The dimension of Big Data came about because of the proliferation of multiple sources of data, both traditional and non-traditional.

So we have traditional data. This means transactions from say a POS and Marcomm responses. This is what we’ve had for decades. We also created our own data, things like time between purchases, discount rate, seasonality, click-through rate, etc.

The next step was to add overlay data and marketing research data. This was third-party demographics and/or lifestyle data merged to the customer file. Marketing research responses could be merged to the customer file to provide things like satisfaction, awareness, competitive density, etc.

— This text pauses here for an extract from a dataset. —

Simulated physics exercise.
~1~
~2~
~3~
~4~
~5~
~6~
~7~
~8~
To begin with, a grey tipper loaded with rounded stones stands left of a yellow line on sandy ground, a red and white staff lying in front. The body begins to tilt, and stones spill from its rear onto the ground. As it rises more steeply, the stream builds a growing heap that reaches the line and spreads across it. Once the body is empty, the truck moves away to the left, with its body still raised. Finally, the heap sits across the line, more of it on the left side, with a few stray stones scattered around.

Then came the first wave of different data: web logs. This was different and the first taste of Big Data. It is another channel. Merging it with customer data is a whole other process.

Now there is non-traditional data. I’m talking about the merge-to-customer view. In terms of social media, the merge to individual customers is a whole technology/platform issue. But there are several companies who’ve developed technologies to scrape off the customer’s ID: email, link, handle, tag, etc. and merge with other data sources. This is key! This is clearly a very different kind of data but it shows us, say, number of friends/connections, blog/post activity, sentiment, touchpoints, site visits, etc.

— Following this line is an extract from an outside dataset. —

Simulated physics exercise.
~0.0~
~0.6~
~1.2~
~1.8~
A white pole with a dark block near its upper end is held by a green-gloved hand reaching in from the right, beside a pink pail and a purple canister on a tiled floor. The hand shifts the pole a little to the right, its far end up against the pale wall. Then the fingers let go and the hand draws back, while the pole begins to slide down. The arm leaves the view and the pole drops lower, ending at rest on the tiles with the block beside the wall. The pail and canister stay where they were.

3. Big Data is potential multiple structures merged together

Big Data has an element of degrees of structure. I’m talking about the very common structured data through semi-structured and all the way to unstructured data. Structured data is the traditional codes that are expected by type and length: it is uniform. Unstructured data is everything but that. It can include text mining from, say, call records and free form comments, it can also include video and audio and graphics, etc. Big Data gets us to structure this unstructured data.

4. Big Data is analytically and strategically valuable

Just to be obvious: data that is not valuable can barely be called data. It can be called clutter or noise or trash. But it’s true that what is trash to me might be gold to you.

Take clickstream data. That URL has a lot of stuff in it. To the analyst, what is typically of value is the page the visitor came from and is going to, how long they were there, what they clicked on, etc.

Telling me what web browser they used or whether it’s an active server page or the time to load the wireframe (all probably critically important to some geek somewhere) is of little to no value to the analyst.

So, Big Data can generate a lot of stuff but there has to be a (say text mining) technique/technology to put it in a form that can be consumed. That’s what makes it valuable - not the quantity but the quality.

Is Big Data important?

Probably. As alluded to above, what multiple data sources can provide the marketer is insights into consumer behavior. It’s important to the extent that it provides more touchpoints of the shopping and purchasing process.

To know that one segment always looks at word-of-mouth opinions and blogs for the product in question is very important. To know that another segment reads reviews and puts a lot of attention on negative sentiment can be invaluable for marketing strategy (and PR!)

Just like 20 years ago click stream data provided another view of shopping and purchasing, Big Data adds layers of complexity. Because consumer behavior is complex, added granularity is a benefit. But beware of “majoring on the minors” or paralysis of analysis. Aim at action!

What does it all mean for analytics? For strategy?

There needs to be a theory: THIS causes THAT. An insight has to be new and provide an explanation of causality and of a type that can be acted upon. Otherwise (no matter how BIG it is) it is meaningless.

So the only value of Big Data is that it gives us a glimpse into the consumer’s mindset, it shows us their “path to purchase.”

For analytics, this means a realm of attribution modelling that places weight on each touchpoint, by behavioral segment. (My book Marketing Analytics deals with just such attribution modeling.)

Strategically, from a portfolio POV, it tells us that this touchpoint is of value to shoppers/purchasers and this one is NOT. Therefore attention needs to be paid to those touchpoints (pages, sites, networks, groups, communities, stores, blogs, influencers, etc.) that are important to consumers.

The biggest difference that Big Data gives us is that now we have more things to look at, more complexity, and this cannot be ignored. To pretend consumers do not travel down that path is to be foolishly simplistic. For example, when a three-dimensional globe is forced into two-dimensional (from a sphere to a wall) space, Greenland looks to be the size of Africa. The oversimplification creates distortion.

The same is true of consumer behavior. The tip of the iceberg that we see is motivated by many unseen, below the surface, causes.

Conclusion

Big Data is not going to go away. Like the Borg, we will assimilate it, we will add its technological uniqueness to our own. We will be better for it.

The new data does not require new analytic techniques. The new data does not require new marketing strategies. Marketing is still marketing and understanding and incenting and changing consumer behavior is still what marketers do.